Figuring out what people want is hard. And it’s hard for a lot of reasons. In the tech world, for example, it’s hard because builders tend to forget they’re different from regular users; hackers argue about the relative merits of Emacs vs VI, while according to recent research 90% of ‘regular people’ don’t use keyboard shortcuts. And it’s hard because, as Steve Jobs famously observed, those people don’t even know what they want until you show it to them.

So figuring out what people want is tough. During the first Internet bubble, VCs ‘solved’ that problem in a standardized way: by hiring MBA CEOs. Find someone with an HBS diploma and some biz dev / sales experience, put him (or her, but probably him) in charge, and task him with figuring out what users want, then with explaining it to the engineering team. While that sounds excellent, unfortunately, it doesn’t actually work, as the subsequent implosion of the internet sector demonstrated. In short, it turns out it’s nearly impossible to figure out what you should build, if you have no idea what you can or can’t build.

In today’s Internet Bubble 2.0, VCs read the lesson of the MBA CEO debacle as: put the tech guys in charge. Now, everyone wants teams of ‘technical founders’. But, in my estimation, that’s a bit of an oversimplification, as not all tech founders are the same. As Geoffrey Moore observed in his excellent (albeit slightly dated) Crossing the Chasm, bleeding edge types actually break into two, very distinct sub-groups: technologists, who are excited about technology for technology’s sake, and visionaries, who are excited about what technology can do for people, about how it might change real, day-to-day lives.

Both types these days pass themselves off as technical founders – that’s what gets funded. But when it comes to actually writing code, the visionaries tend to be more or less crap. Consider Foursquare founder Dennis Crowley – ‘technical’ visionary to Naveen Selvadurai’s legitimately technical technologist; while the two wrote the first version of the app together, their first hire, Harry, was initially tasked with rewriting all of Dennis’ code. At the same time, it’s the visionary who shoulders that crucial question of what people want. Hacking skill aside, it’s good news that Dennis squeezed his quasi-technical way to the helm, as Foursquare would never have grown to what it is today without his lead.

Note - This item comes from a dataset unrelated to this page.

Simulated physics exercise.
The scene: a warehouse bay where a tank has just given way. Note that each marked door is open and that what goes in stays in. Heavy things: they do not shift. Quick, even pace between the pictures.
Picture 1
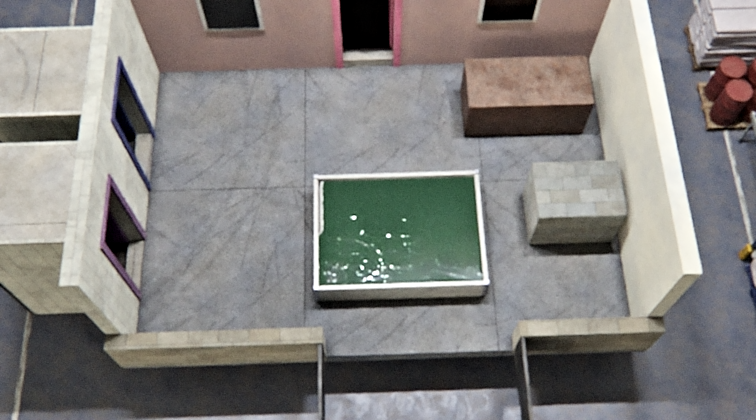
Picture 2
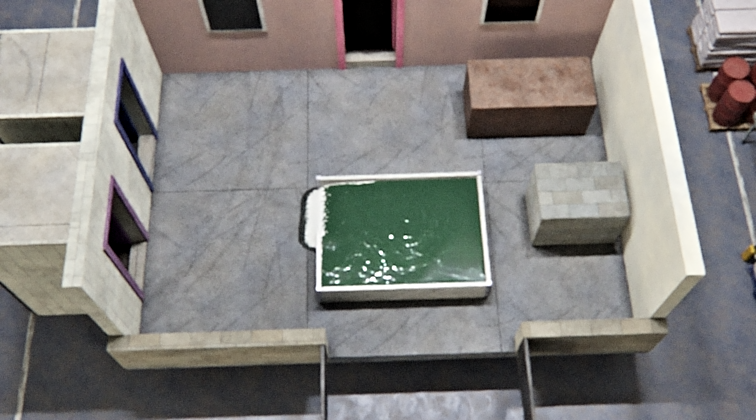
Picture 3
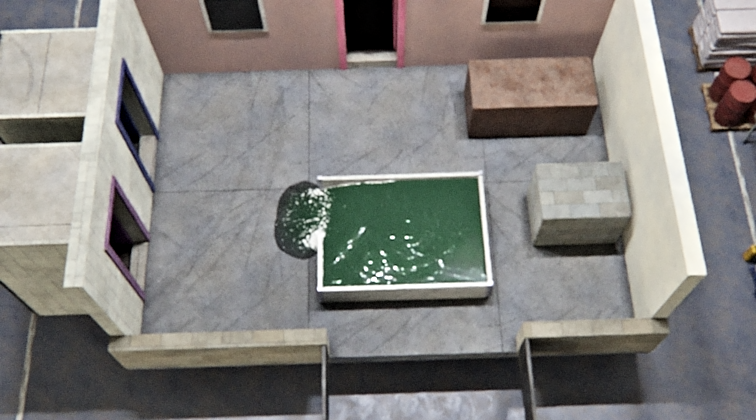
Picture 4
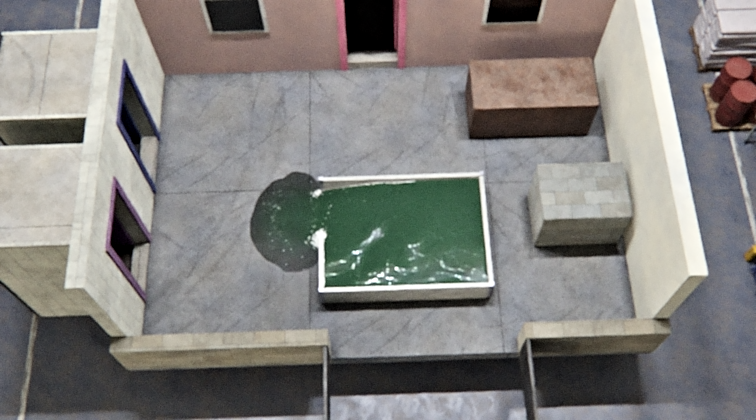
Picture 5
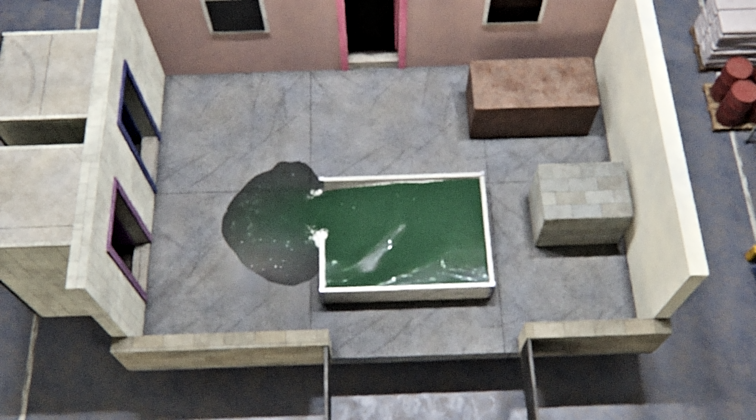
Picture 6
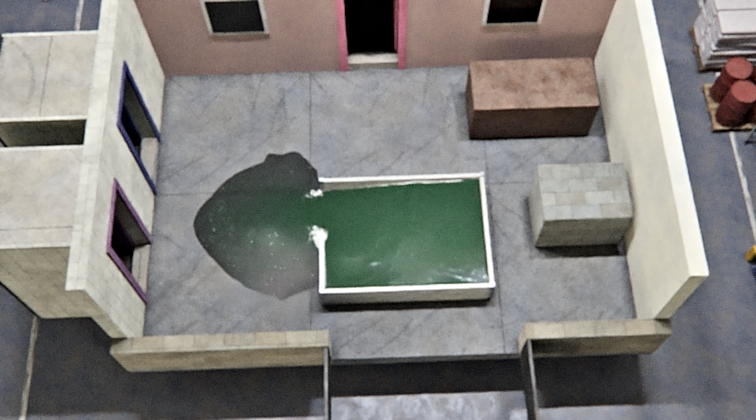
A tank of green water opens at its left side and water spreads leftward across the grey floor.
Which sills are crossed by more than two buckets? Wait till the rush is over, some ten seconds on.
At the end, the pink door will not go over two buckets, the purple door will be deluged, the blue door will not go over two buckets.
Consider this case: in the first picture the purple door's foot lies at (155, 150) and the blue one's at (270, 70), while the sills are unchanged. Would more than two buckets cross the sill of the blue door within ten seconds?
For the blue door, it remains below.
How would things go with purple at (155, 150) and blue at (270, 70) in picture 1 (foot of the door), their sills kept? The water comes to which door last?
The door marked pink is last.
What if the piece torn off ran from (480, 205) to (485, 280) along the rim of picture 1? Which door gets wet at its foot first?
That would be the one in pink.
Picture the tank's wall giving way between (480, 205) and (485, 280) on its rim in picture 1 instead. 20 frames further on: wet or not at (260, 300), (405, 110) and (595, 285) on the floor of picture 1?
Bone-dry, submerged, submerged.
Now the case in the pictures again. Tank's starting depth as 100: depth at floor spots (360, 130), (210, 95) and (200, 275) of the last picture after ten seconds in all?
Respectively near 6, 18 and 14 per cent.
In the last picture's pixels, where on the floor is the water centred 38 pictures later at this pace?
Roughly (314, 213).
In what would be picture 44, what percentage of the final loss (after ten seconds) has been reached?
Estimate: 60 %.
A moment on, water covers 25 % of the floor; the pink door not reached, the purple door wet at the sill, nothing in, the blue door wet at the sill, nothing in.
Next, water covers 35 % of the floor; the pink door not reached, the purple door under two buckets in, the blue door wet at the sill, nothing in.
Then, water covers 35 % of the floor; the pink door not reached, the purple door over two buckets in, the blue door wet at the sill, nothing in.
Later, water covers 70 % of the floor; the pink door wet at the sill, nothing in, the purple door far over two buckets in, the blue door wet at the sill, nothing in.
In the end, water covers 90 % of the floor; the pink door wet at the sill, nothing in, the purple door far over two buckets in, the blue door wet at the sill, nothing in.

Even if we also call them ‘technical founders’, visionaries aren’t exactly tech peeople, nor exactly business people, but some weird hybrid, some kind of geek ambassador, living in the world between. As a result, the ideal technologist/visionary startup pairing is easy to miss – or, at least, to mischaracterize. Some would see the pair as a tech guy and a business guy, while others would see two tech guys. Neither is quite right. Because what, exactly, was Steve Jobs? Tech guy? Biz guy? Neither and both. He was the prototypical visionary to Woz’s prototypical technologist.

Recently, in an effort to re-secure the US’s place on the world innovation and economic stage, there’s been a strong push to increase the number of engineers coming out of America’s colleges and universities. But if we believe startups are a real driver of innovation and growth, I worry that education push will miss half of the founder equation. Our education system tends to divide students binarily into ‘art people’ and ‘science people’, giving short shrift to those in-between geek ambassadors.

Computer Science departments, for example, are notorious for disdaining ‘dilettantes’. If you’re not hacking compilers in assembly language, you might as well head back to the theater department, because most CS profs have little patience for or interest in anyone who isn’t at least willing to pretend they’re chasing a CS PhD down the line. Still, from what I’ve observed, at least a small number of budding visionaries manage to find ways to build the education they need, often hiding out in the slew of new ‘cognitive science’ majors that have popped up in the last decade – a spot that allows them to balance CS classes with psychology, philosophy, neuroscience and linguistics.

To grow the next generation of startups, we need to grow the next generation of both geek ambassadors and top-notch hackers, then to find smart ways to pair off the two. A technologist and a visionary. It’s the best way to build a startup that makes something amazing – something that people really want.